CIT announces survival plan. But are lenders out of the woods yet?

CIT, a lender to small and mid-size businesses, launches a restructuring plan to avoid bankruptcy. The bid comes as the credit markets are still dealing with a tide of bad loans.

People walk past the CIT offices in New York Friday. Shares of CIT fell 40 percent Wednesday on fears that however the company rights itself, be it with a debt exchange or bankruptcy, equity holders will get little. The company's debt prices fell too and the cost of protecting its debt against default rose.

Brendan McDermid/REUTERS

October 2, 2009

By announcing a survival plan Friday, the major lender CIT Group also sent a wider message: The US bank crisis isn't over yet.

America's credit woes may not be panicking the overall stock market anymore, but the system still has a lot of trouble to work through.

CIT isn't a household name, but the banking firm is an important lender to small and mid-size businesses – firms that often bear the brunt of tighter credit when banks face hard times.

The firm announced a restructuring plan designed to avoid bankruptcy by having its creditors agree to a debt-for-equity swap. This would lighten CIT's debt burden. Bondholders would take losses on their debt holdings but would end up with new shares of preferred stock in CIT.

A steering committee of CIT's bondholders has approved the plan, but CIT wants to win approval of a wider pool of creditors – enough to remove $5.7 billion in debt – by Oct. 29.

The survival bid comes as the credit markets are still dealing with a tide of bad loans. Also, lending firms are trying to win back the confidence of investors who provide needed backing for their operations.

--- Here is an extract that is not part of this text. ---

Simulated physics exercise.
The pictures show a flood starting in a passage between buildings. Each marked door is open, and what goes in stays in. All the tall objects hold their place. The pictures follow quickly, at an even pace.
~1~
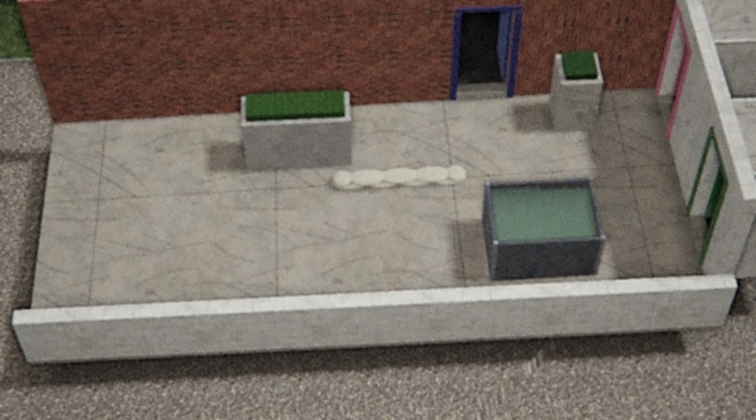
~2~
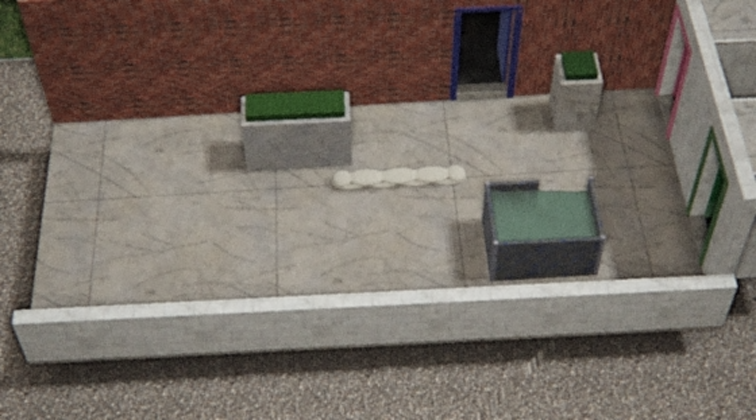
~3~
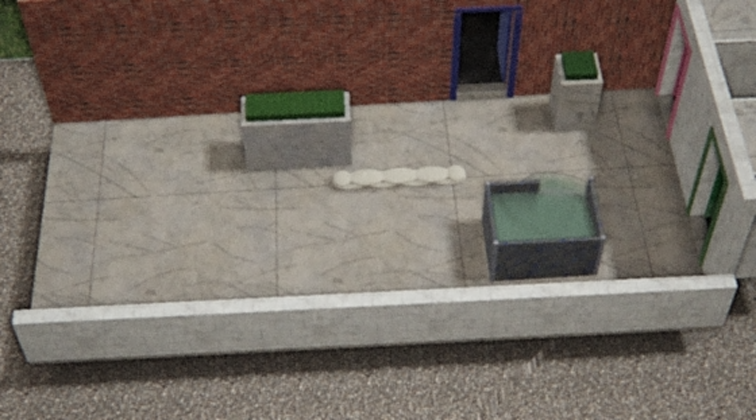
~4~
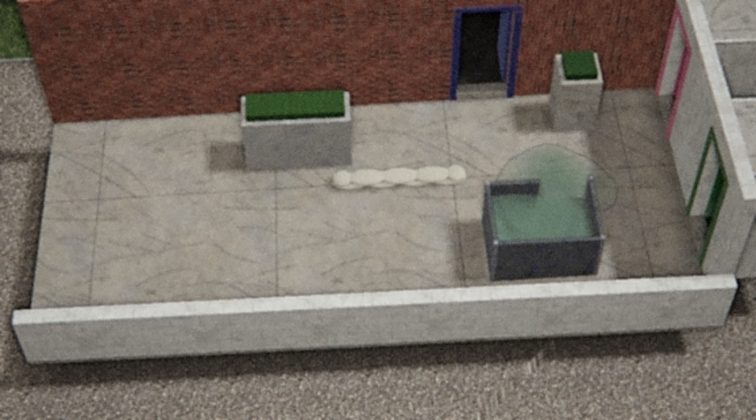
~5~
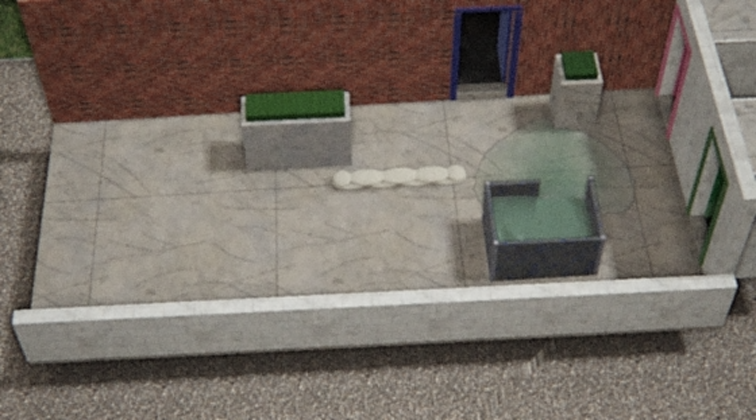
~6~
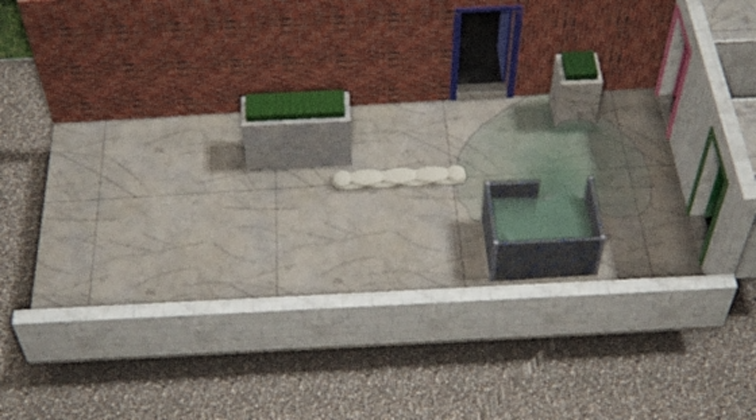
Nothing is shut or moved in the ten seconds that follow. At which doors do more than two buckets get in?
One by one: The pink door takes more than that; the green door stays under that; the blue door takes more than that.
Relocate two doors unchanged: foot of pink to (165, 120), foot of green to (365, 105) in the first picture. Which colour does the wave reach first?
First comes the door marked blue.
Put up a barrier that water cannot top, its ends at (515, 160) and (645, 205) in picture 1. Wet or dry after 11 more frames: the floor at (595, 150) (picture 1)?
There: Dry.
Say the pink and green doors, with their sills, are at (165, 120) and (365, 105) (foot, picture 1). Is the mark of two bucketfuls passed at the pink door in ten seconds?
Then: Pink is under.
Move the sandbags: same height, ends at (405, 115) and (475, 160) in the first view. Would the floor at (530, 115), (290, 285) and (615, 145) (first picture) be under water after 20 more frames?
One after the other: Flooded, clear, covered.
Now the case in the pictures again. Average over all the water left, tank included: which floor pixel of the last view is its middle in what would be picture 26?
I would point to (512, 164).
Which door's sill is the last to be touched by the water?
I say the green-painted one.
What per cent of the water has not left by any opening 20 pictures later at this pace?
Close to 84 %.
A moment on, water covers 20 % of the floor; the pink door under two buckets in, the green door not reached, the blue door under two buckets in.
Next, water covers 25 % of the floor; the pink door far over two buckets in, the green door not reached, the blue door over two buckets in.
Then, water covers 30 % of the floor; the pink door far over two buckets in, the green door not reached, the blue door far over two buckets in.
Later, water covers 45 % of the floor; the pink door far over two buckets in, the green door wet at the sill, nothing in, the blue door far over two buckets in.
In the end, water covers 60 % of the floor; the pink door far over two buckets in, the green door wet at the sill, nothing in, the blue door far over two buckets in.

In some ways, the word "crisis" no longer fits the times. Concern about the outright failure of the very biggest banks has receded – and many of them are moving to pay back government rescue money provided by the Troubled Asset Relief Program (TARP) last fall.

But in other ways, the crisis label still applies. The Federal Reserve and Treasury are still propping up the system on many fronts. (CIT has $2.3 billion in TARP funds.) Failures of smaller banks continue, real estate loans are still going bad, and rising unemployment puts more borrowers at risk of default.

The ongoing struggle at banks means that many Americans have reduced access to credit. Some signs of the challenge:

• Credit-card companies reduced the borrowing limits for an estimated 58 million cardholders during a 12-month period ending in April, according to an Associated Press report that cites data from FICO, the credit-score company. The card limits were reduced even for people with strong credit scores.

• Banks are still tightening their lending terms for businesses and consumers on other types of loans, although the pace of tightening has eased, according to the Federal Reserve's summer survey of loan officers.

Demand for loans has also fallen, softening the impact of tighter credit. That trend, seen by the Fed and found in other surveys, is typical in recessions.

Yet the economic recovery will depend on banks being ready to lend when businesses are ready to expand.

If the CIT restructuring plan doesn't work, the company warned, it may end up in bankruptcy. It outlined a plan for a "prepackaged" court restructuring.